O desempenho de Kamala Harris no recente debate presidencial surpreendeu muitos e consolidou a sua posição nesta corrida eleitoral. Todas as sondagens realizadas entre os telespetadores atribuíram uma vitória confortável à candidata democrata e diversos republicanos simpatizantes de Trump reconheceram que este não foi um bom debate para o ex-presidente.

A questão fundamental agora é saber se esse desempenho terá um impacto real na corrida eleitoral ou se, pelo contrário, não alterará significativamente o cenário. Historicamente, os debates presidenciais raramente têm um impacto decisivo nas eleições, mas estas não são umas eleições comuns. Além disso, basta recuarmos até junho para identificarmos um confronto decisivo que acabou por contribuir para o afastamento da corrida de Joe Biden.

James Carville, o lendário estratega democrata de Bill Clinton, tinha alertado, antes do debate, que Trump estava a cometer um erro ao aceitar debater com Kamala, considerando que estava a cair numa armadilha. O aviso de Carville acabou por concretizar-se.

A forma como Kamala Harris dominou o debate do início ao fim e saiu vitoriosa em praticamente todos os temas foi surpreendente, particularmente em áreas como a imigração e a economia, onde Trump possui uma vantagem considerável na opinião pública. Além disso, conforme Carville previu, Kamala preparou-se exaustivamente para este debate, ao longo de vários dias, e, a este nível, o estudo, o treino e até a memorização de linhas de ataque são cruciais. Enquanto Kamala contou com o apoio dos melhores especialistas, incluindo vários antigos colaboradores de Trump, o ex-presidente pouco se preparou, optando por gastar o seu tempo com conspiracionistas de extrema-direita, como Laura Loomer ou o congressista Matt Gaetz, que não têm entendimento das dinâmicas eleitorais e da comunicação política.
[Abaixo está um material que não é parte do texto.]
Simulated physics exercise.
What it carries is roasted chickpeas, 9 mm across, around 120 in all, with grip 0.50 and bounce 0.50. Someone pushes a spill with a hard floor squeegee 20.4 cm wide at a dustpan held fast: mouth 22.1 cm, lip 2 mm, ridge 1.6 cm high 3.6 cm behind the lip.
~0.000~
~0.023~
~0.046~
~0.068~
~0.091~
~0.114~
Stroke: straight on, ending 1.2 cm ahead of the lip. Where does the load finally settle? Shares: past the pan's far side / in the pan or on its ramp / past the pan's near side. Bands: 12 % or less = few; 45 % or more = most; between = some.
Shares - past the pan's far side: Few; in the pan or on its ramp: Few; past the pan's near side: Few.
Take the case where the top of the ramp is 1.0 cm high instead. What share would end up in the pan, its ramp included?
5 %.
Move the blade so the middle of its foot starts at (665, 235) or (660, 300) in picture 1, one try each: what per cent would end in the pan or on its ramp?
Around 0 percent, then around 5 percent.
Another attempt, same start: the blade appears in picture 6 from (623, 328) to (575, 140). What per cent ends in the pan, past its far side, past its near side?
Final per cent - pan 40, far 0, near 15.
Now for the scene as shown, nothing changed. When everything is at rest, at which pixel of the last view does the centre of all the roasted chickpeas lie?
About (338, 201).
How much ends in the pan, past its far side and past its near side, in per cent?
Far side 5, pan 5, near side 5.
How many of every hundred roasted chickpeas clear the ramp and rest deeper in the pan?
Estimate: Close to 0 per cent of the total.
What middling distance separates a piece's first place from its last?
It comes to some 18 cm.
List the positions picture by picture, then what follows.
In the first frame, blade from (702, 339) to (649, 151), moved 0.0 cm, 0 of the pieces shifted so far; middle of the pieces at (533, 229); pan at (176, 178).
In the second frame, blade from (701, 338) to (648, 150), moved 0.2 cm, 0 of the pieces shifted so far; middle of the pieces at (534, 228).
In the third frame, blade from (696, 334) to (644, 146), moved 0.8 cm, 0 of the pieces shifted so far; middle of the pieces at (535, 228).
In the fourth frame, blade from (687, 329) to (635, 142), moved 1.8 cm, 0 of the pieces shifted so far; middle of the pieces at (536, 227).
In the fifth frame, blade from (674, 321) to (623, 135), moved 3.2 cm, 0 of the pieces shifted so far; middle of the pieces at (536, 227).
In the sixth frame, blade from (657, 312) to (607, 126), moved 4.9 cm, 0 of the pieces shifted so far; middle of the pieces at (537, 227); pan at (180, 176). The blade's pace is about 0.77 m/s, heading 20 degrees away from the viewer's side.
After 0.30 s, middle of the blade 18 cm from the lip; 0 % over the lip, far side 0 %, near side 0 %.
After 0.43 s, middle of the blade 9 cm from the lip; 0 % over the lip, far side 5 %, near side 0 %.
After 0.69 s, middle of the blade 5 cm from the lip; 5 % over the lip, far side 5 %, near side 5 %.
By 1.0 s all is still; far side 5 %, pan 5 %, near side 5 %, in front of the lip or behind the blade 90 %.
Para além dos vários momentos lamentáveis protagonizados por Trump – como a absurda teoria dos gatos e cães de Springfield, a incapacidade de afirmar o seu desejo pela vitória da Ucrânia contra a Rússia ou as suas dificuldades em evitar as previsíveis armadilhas colocadas por Kamala –, não conseguiu focar-se nas críticas políticas nem denunciar, de forma eficaz, as várias fragilidades da sua oponente.

No final, vários sinais apontaram para a derrota de Trump, para além das sondagens já mencionadas. Desde logo, o próprio Trump sentiu necessidade de dirigir-se aos jornalistas para tentar minimizar o impacto do debate. Adicionalmente, no dia seguinte, tanto ele como os seus apoiantes atacaram violentamente os moderadores e a ABC, alegando um tratamento parcial durante a condução do debate.

Observando atentamente os meios de comunicação conservadores, percebe-se claramente que o debate não correu bem para Trump, sendo até evidente uma perplexidade face ao comportamento desastroso do candidato. Talvez por isso, os republicanos tenham recusado a proposta de Kamala para um novo debate, reconhecendo que, neste momento, Trump não dispõe da disciplina, astúcia intelectual ou conhecimento necessários para voltar a debater. Talvez esta seja a estratégia correta, em linha com o sábio conselho de James Carville.

As primeiras sondagens divulgadas nos dias seguintes ao debate indicam um crescimento de dois a três pontos percentuais de Kamala Harris, o que poderá representar um impulso significativo para a candidata democrata. Com tão poucos eleitores indecisos nesta fase da campanha – as sondagens anteriores ao debate apontavam para apenas 5% de indecisos – e, considerando apenas os estados em disputa, estamos a falar de menos de 1% dos eleitores em estados como Michigan, Wisconsin, Pensilvânia, Carolina do Norte, Arizona, Geórgia e Nevada. Se, com o debate, Kamala conseguiu convencer decisivamente alguns desses eleitores a votarem nela, então a 6 de novembro poderemos concluir que este debate foi de facto determinante. Frank Luntz, especialista republicano em sondagens, chegou mesmo a afirmar que acredita que Kamala venceu as eleições neste debate.

De uma perspetiva mais cautelosa, é difícil corroborar a afirmação de Luntz ou, pelo menos, ser tão determinista. Apesar de todas as controvérsias em torno de Donald Trump, desde as suas declarações polémicas às más prestações em debates, o seu apoio eleitoral tem-se mantido relativamente estável. A vantagem atual de Kamala parece, por vezes, precária e instável. Nem é necessário recordar os ciclos eleitorais de 2016 e 2020, em que as sondagens revelaram um enviesamento significativo contra Trump. Ou ainda que o colégio eleitoral favorece tradicionalmente os republicanos, exigindo que os democratas vençam por mais de três pontos percentuais para garantir a eleição. Contudo, neste momento, os ventos parecem soprar a favor de Kamala. E faltam menos de dois meses para as eleições.